Every day I drive my daughter to high school. As we get closer to the parking lot, I have to be mindful of all of the teenagers wandering in and out of the road like dazed cattle. I also have to brave a four-way stop sign, where I am often the only adult at the wheel of any of the four cars waiting their turn.
That stop sign is an every man for himself, Lord of the Flies experience on wheels. I drive a Smart Car, and there have been times where I was glad to make it out alive.
A high school parking lot is like an episode of the television show Wipeout waiting to happen, except there are cars involved, and people could actually die. My own daughter doesn’t drive yet, but as intelligent as she is, the occasional lapses in common sense and basic self-preservation that I see in the parking lot still occur at home.
All of this tells me that the idea that most kids are fully ready to be valuable contributors to the economy straight out of high school, without any further education or development of their critical thinking skills, is just not true.
However, the looming expense for my daughter’s education also tells me that I really want the disruption that is supposed to occur in higher education to come fast, but common sense tells me that it won’t come via the Massive Open Online Courses (MOOCs) everyone is talking about.
Nothing is Free
I am a believer in the value of higher education. I’ve written about it here, here, and here.
However, the idea that the benefit of a degree has to come at the cost that colleges charge is crazy. Higher education is ripe for disruption, and the disruptive force I read about most are MOOCs. A few weekends ago I watched the CEO of EdX, Anant Agarwal, on CNN talking about how disruptive MOOCs are to higher education, and the staggering number of students enrolling in the courses.
EdX is a joint venture between Harvard and MIT, who both provide course content and allow the public to enroll, for free. Coursera, the other large MOOC provider, offers courses from many universities, including some of those prestigious schools in the nation. While I don’t have any personal experience with EdX, I did attend a class offered through the University of Virginia’s Darden Business School—again, for free.

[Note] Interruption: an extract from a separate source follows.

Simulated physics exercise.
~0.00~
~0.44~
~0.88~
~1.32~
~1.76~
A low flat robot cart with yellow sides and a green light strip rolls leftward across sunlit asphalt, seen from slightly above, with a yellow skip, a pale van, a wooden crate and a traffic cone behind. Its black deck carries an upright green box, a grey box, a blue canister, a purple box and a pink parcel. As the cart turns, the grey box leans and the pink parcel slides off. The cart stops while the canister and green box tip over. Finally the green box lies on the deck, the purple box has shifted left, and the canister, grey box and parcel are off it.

It was a great experience, and I recommend it as a good source of professional development. But while the course was free to me, it certainly wasn’t free for the University of Virginia, which speaks to the fundamental problem of MOOCs as a major source of disruption:
Without the current model, and the revenue it produces, it would be impossible for a school to offer these courses.
Stated differently, nothing is really free.
A Strategy for Preservation, not Disruption
The higher education industry, particularly the business model of higher education, is under attack in the media on an almost daily basis. As a trade association executive, one of the things I have learned a little bit about is how to strategize and respond to attacks on an industry level. One of those strategies is to develop a response that fundamentally changes nothing, while selling it to the public as groundbreaking.
I don’t think Coursera or EdX, or participating schools have done that intentionally, but I think MOOCs as they currently exist have the same effect. One counter argument to that could be that once employers accept 120 credit hours of MOOC courses as the equivalent to a degree, it will be disruptive.
When that happens, the incentive for colleges to provide course content for free will completely disappear.
All of this aside, I think MOOCs are a great resource for professional development, but they will not fundamentally disrupt higher education. We need to keep looking for what will, and create alternatives other than unleashing teenagers on the world or sending them off to accumulate an unsustainable debt load.